De telers zijn zeer geïnteresseerd in de mogelijkheden en zien kansen voor de toekomst in diverse teelten
Kropontwikkeling
Ook zijn de kropvormen sterk verschillend. Van sterk compacte kroppen met een (te) harde kern tot zeer losse en open kroppen met verschillende bladlengtes. “Soms zien we zelfs kropkernen die iets doorschieten, waardoor de krop een ovale vorm krijgt”, aldus de onderzoeker.
Kennissessie voor telers
Op een woensdagmorgen zijn een aantal groentetelers bij de kennissessie van Autonomous Greenhouse Challenge aanwezig geweest. Deze telersbijeenkomst is georganiseerd door Glastuinbouw Nederland in het kader van Kas als Energiebron.

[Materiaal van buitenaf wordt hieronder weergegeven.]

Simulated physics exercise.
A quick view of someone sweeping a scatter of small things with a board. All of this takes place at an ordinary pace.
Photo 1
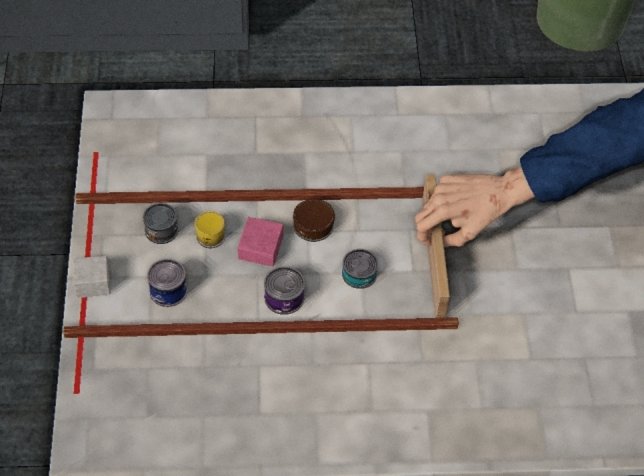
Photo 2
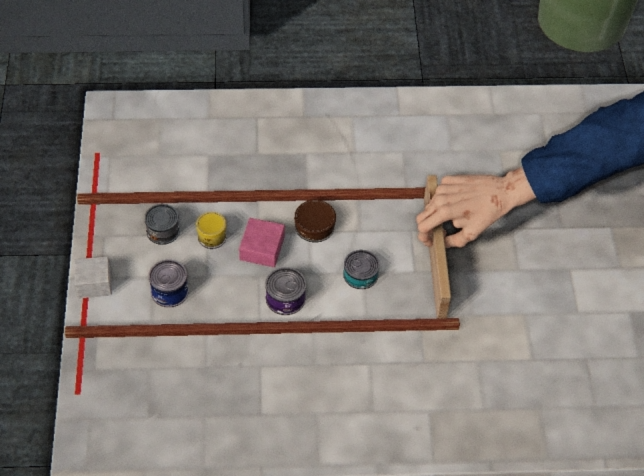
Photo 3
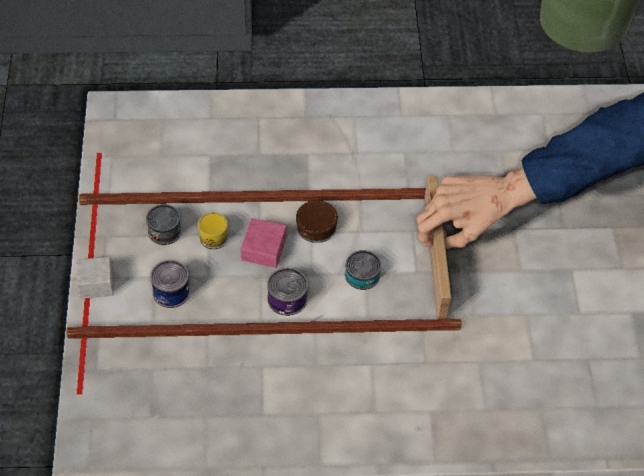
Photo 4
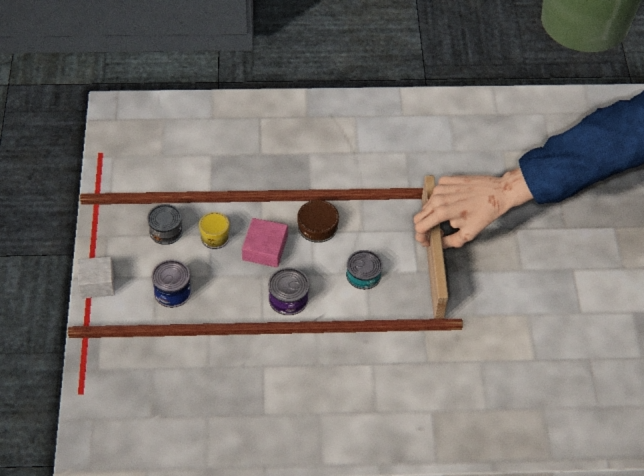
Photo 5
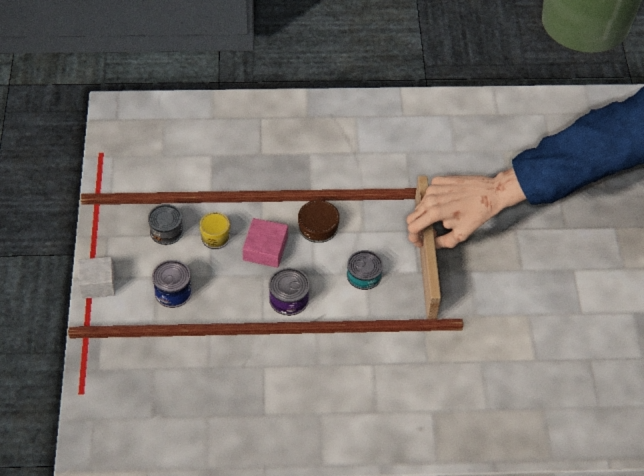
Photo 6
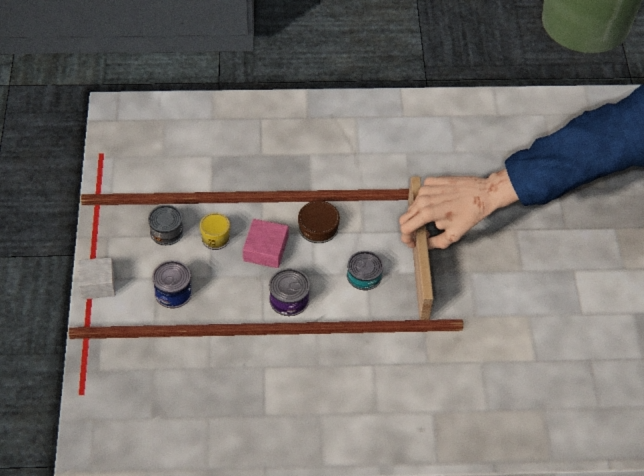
A hand slides a wooden board slightly left between two rails, toward scattered small pots.
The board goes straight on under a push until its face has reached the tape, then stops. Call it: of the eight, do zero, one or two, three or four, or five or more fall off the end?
Five or more fall off.
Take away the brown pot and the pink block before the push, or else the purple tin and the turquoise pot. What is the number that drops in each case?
First 2, then 4.
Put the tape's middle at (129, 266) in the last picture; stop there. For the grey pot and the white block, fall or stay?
Grey pot: Down; white block: Down.
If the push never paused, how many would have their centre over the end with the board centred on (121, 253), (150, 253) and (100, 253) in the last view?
Over the end: 4, 2, 5.
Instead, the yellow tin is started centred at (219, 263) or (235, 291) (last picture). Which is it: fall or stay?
First place, it is gone; second place, it is gone.
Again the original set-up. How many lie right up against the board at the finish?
Contact count: 1.
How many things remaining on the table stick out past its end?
Things overhanging at the end: 2.
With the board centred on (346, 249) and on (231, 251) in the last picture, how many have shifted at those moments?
1 and 6.
A little later, none off yet; white block at rest near (97, 278); grey pot at rest near (166, 225); blue tin at rest near (172, 285).
Next, none off yet; white block at rest near (97, 278); grey pot shifted well along near (111, 230); blue tin shifted about its own width near (142, 286).
When it is over, the number that fall off is five or more; down, brown pot, pink block, yellow tin, blue tin, grey pot and white block.
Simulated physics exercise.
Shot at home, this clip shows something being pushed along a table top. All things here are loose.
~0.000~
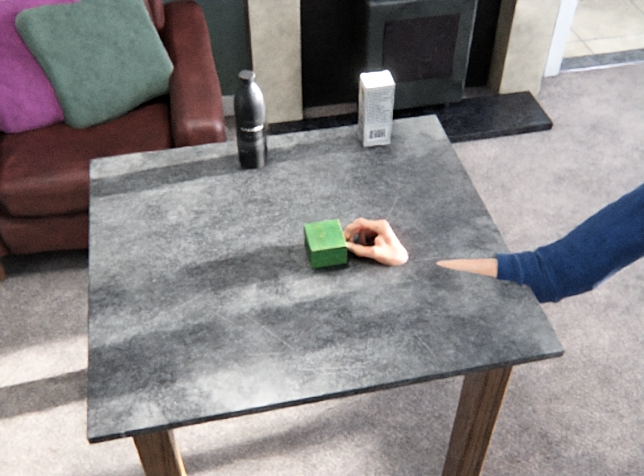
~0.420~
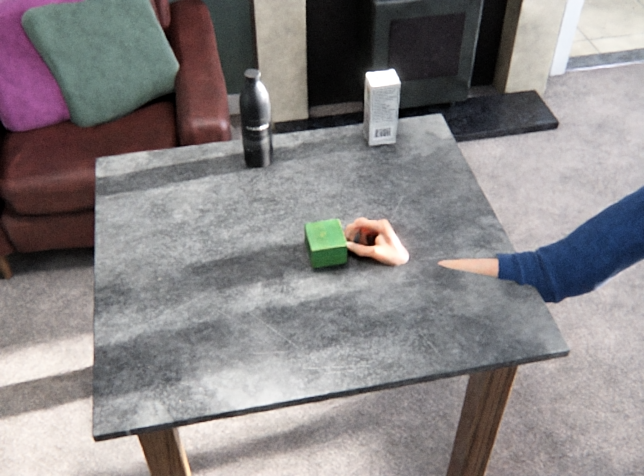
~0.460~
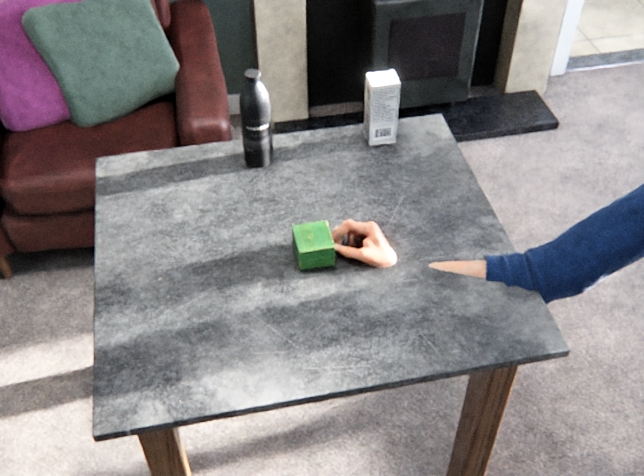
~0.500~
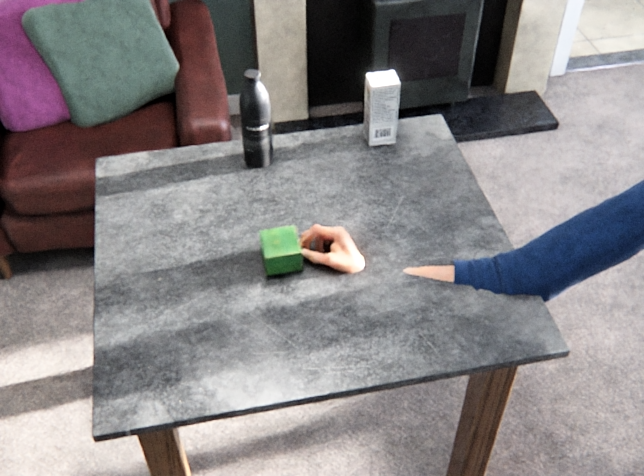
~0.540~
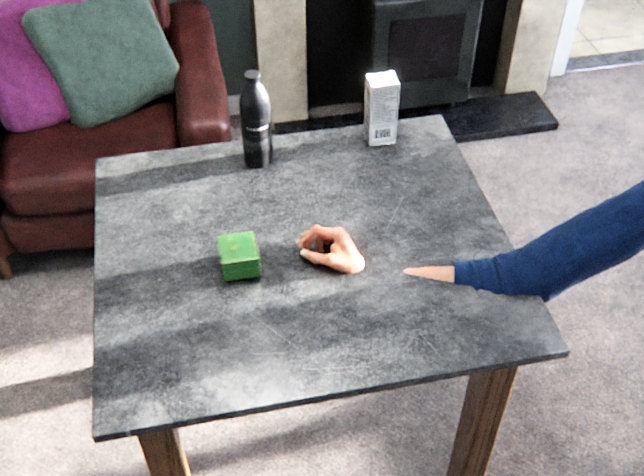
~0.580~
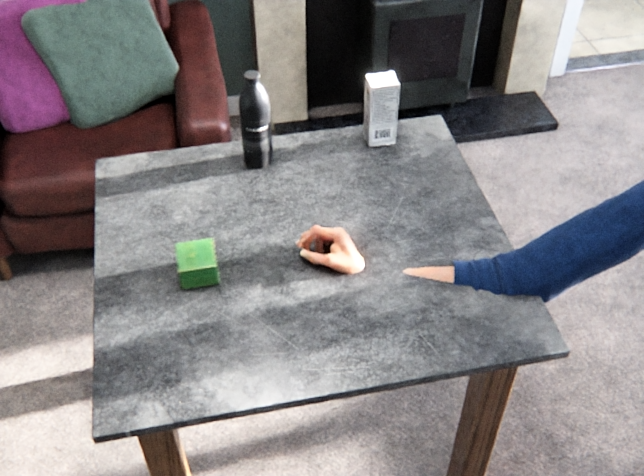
In a living room, a grey table is seen from above, with a red sofa holding pink and green cushions behind it to the left. A dark bottle and a white carton stand along its far edge, and a hand with a blue-sleeved arm at right touches a green block. After the view shifts slightly, the hand pushes the block left, then stays still while the block slides farther left, away from it.
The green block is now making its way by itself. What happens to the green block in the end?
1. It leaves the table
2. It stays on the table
1.
After 0.68 s, green block turned 3° from how it was put near (100, 278).
After 0.88 s, green block now off the table.
After 0.98 s, things are still on the move.
After 1.08 s, as before.
In the end (1.3 s), off the table, green block.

Bijlaard: “De telers zijn zeer geïnteresseerd in de mogelijkheden en zien kansen voor de toekomst in diverse teelten. Ook zijn er duidelijk nog een heel aantal grijze gebieden en ook kennisgaten te vullen. Een ronde langs de afdelingen geeft op dit moment al meteen een goede indruk van de verschillen en de telers reageerden direct vanuit hun kennis. Bijvoorbeeld over het buitenklimaat en de scherm- en luchtingsstrategie die op dat moment zichtbaar is. Elke afdeling is anders en de telers hebben vanuit hun groene kennis duidelijke meningen bij alle strategieën.”